Launching the military communication satellites

The first satellite, AEHF-1, was scheduled to launch in 2007. However, it was delayed due to difficulties such as key cryptographic requirements. It was finally launched by United Launch Alliance (ULA) from Space Launch Complex 41 at the Cape Canaveral Air Force Station in August 2010.

The satellite was launched using the Atlas V 531 carrier under the project name USA-214 (AEHF SV-1). It was deployed into the geosynchronous transfer orbit. The first two launch attempts were, however, unsuccessful due to malfunctioning of liquid apogee engine motor.

The second AEHF was launched from the base onboard a ULA Atlas V Evolved Expendable Launch Vehicle (EELV) 531 in May 2012. An RD Amross RD-180 engine powered the Atlas Booster.

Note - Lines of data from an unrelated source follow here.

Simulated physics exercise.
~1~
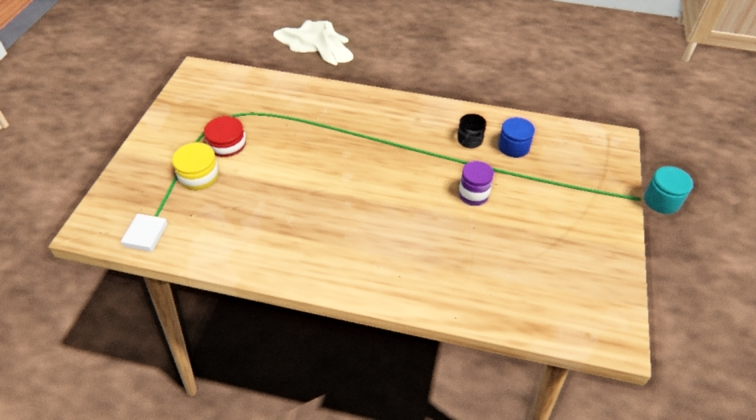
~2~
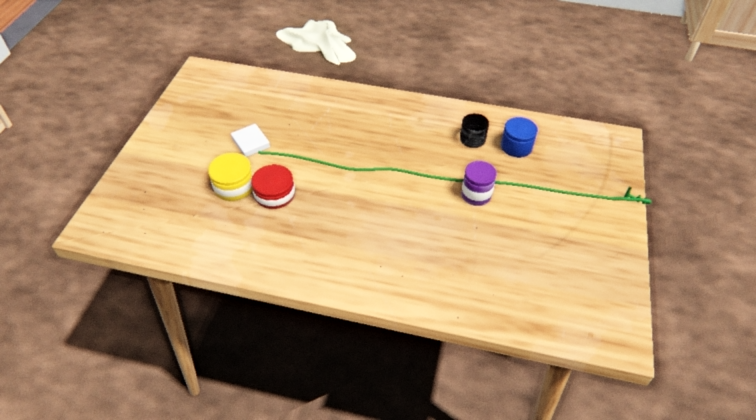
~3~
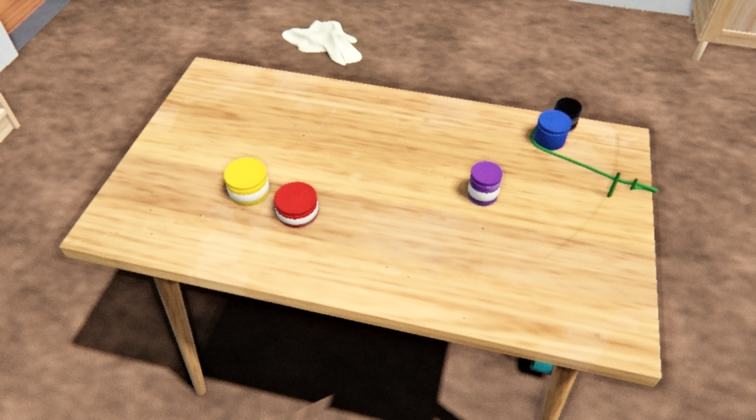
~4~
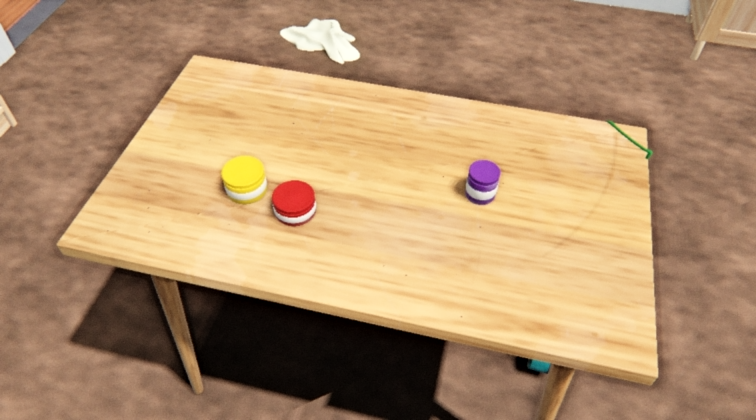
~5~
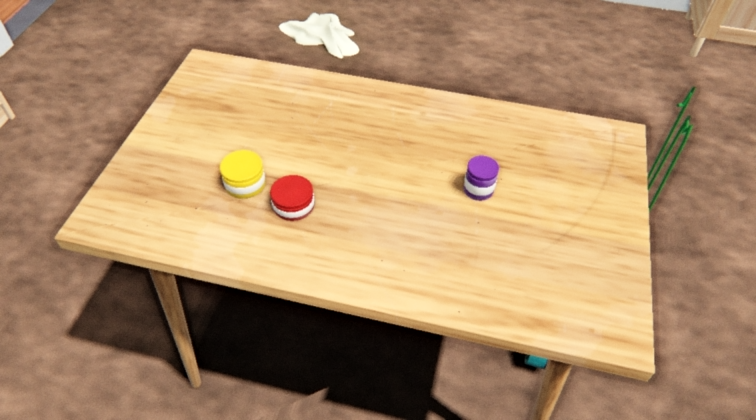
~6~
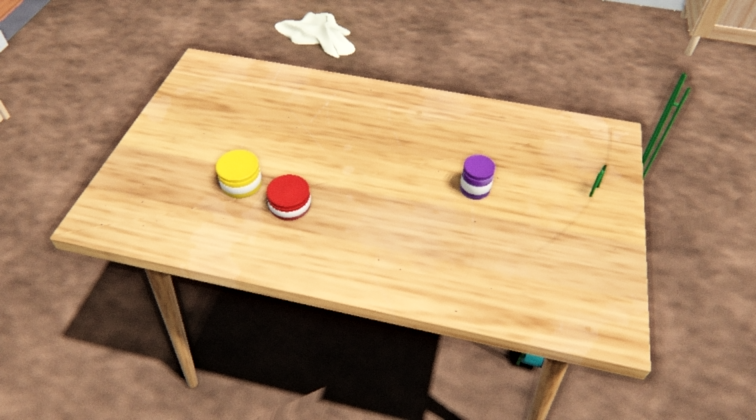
In the video, a teal container tied by a green cord to a white block drops beside a wooden table, dragging the block past shifting yellow and red jars and off the top. Black and blue containers also go over the right side, leaving yellow, red and purple jars on the table.
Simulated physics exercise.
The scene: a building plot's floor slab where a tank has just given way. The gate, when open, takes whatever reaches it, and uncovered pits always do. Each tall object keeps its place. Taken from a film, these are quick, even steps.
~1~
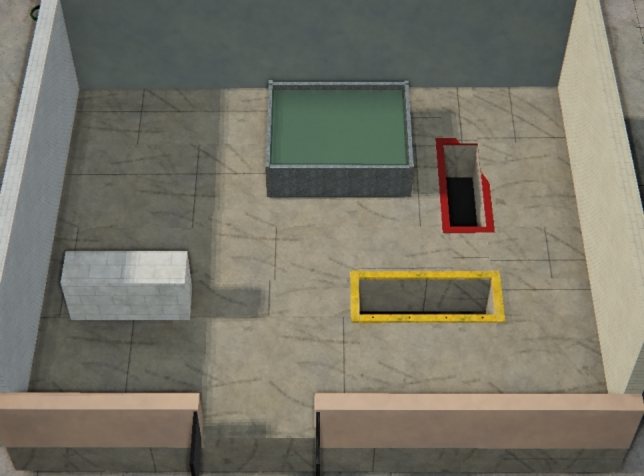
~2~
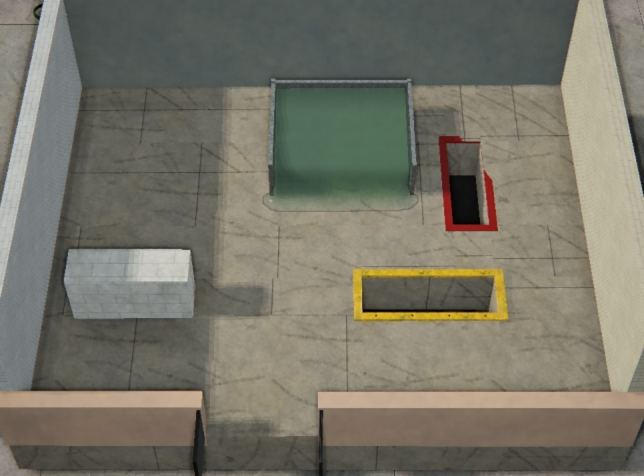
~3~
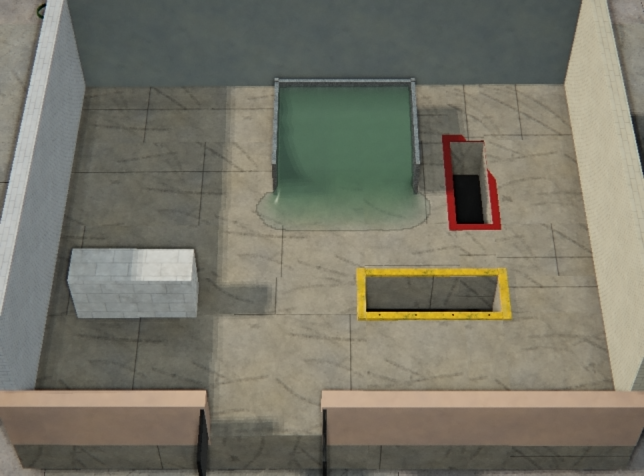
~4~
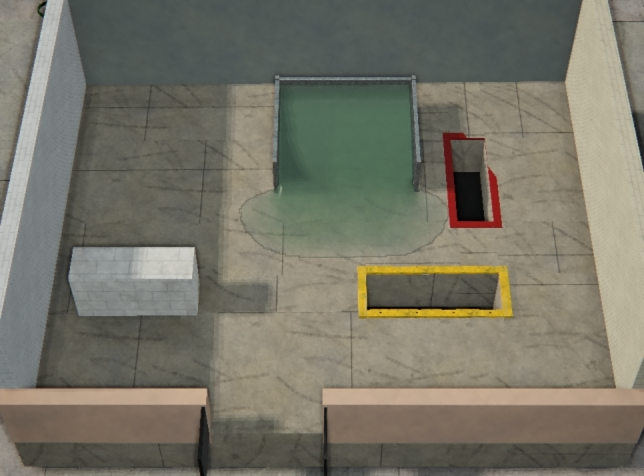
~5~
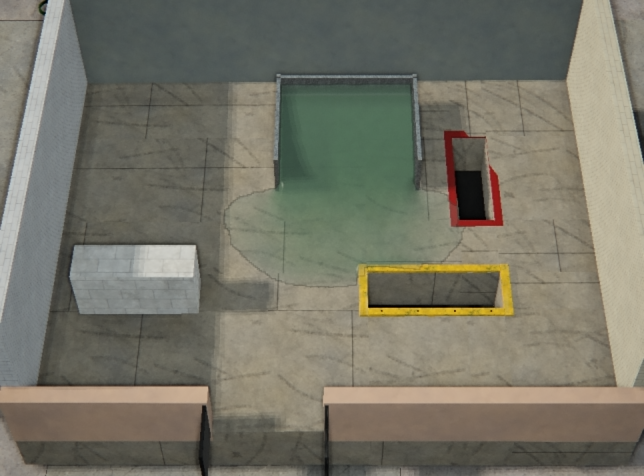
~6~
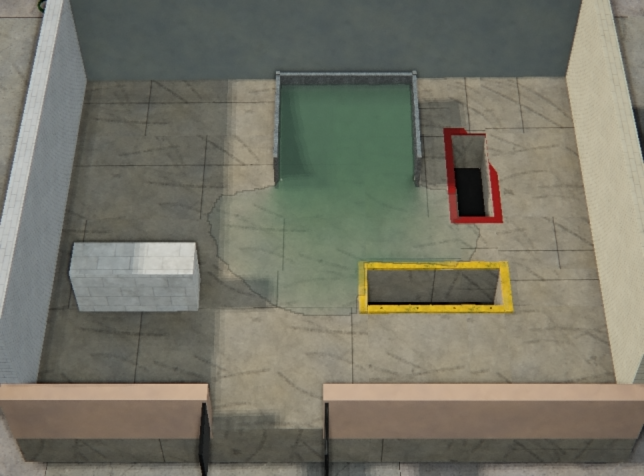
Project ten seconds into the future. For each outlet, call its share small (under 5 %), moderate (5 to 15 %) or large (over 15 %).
The gate - large, the red pit - small, the yellow pit - large.
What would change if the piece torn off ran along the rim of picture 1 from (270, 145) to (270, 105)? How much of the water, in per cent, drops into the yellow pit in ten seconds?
The yellow pit gets 0 per cent.
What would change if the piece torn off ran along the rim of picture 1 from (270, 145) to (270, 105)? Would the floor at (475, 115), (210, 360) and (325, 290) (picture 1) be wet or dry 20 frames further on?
Unsoaked, then unsoaked, then unsoaked.
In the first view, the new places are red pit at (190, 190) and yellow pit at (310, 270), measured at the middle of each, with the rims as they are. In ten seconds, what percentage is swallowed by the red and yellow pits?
Per cent by pit - red: 6 / yellow: 50.
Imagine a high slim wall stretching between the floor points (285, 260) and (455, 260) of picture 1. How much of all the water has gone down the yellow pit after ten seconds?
I'd put the yellow pit at roughly 0 %.
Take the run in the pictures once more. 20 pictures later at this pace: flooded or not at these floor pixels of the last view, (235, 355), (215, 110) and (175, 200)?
Drenched; left dry; left dry.
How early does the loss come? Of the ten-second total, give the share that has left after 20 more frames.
It comes to around 75 per cent.
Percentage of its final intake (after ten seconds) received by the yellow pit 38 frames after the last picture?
Working it through, I arrive at 100 %.
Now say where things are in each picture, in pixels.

Centaur upper stage was powered by a Pratt & Whitney Rocketdyne RL10A engine. It was launched successfully at the second attempt after the first one failed because of an overtemp condition on the Centaur Interstage Adapter purge.

AEHF-3 was launched aboard the Atlas V vehicle in September 2013, followed by launch of AEHF-4 aboard Atlas V launch vehicle in October 2018.

The AEHF-5 was launched in August 2019 following the completion of thermal vacuum chamber (TVAC) and acoustic testing in May 2018. The final satellite AEHF-6 was launched in March 2020. Both the satellites were launched aboard Atlas V 551 vehicle.

Contractors for the US’s AEHF constellation programme

Lockheed Martin Space Systems was responsible for the space and ground segments of the AEHF satellites, including mission controls and system integration. Northrop Grumman Aerospace Systems supplied the payload. The project was led by the US Air Force Military Satellite Communications Systems Wing at the Space and Missile Systems Center, at Los Angeles Air Force Base in California.

Vanguard Space Technologies was subcontracted to fabricate and test two spacecraft bus structures of the satellites.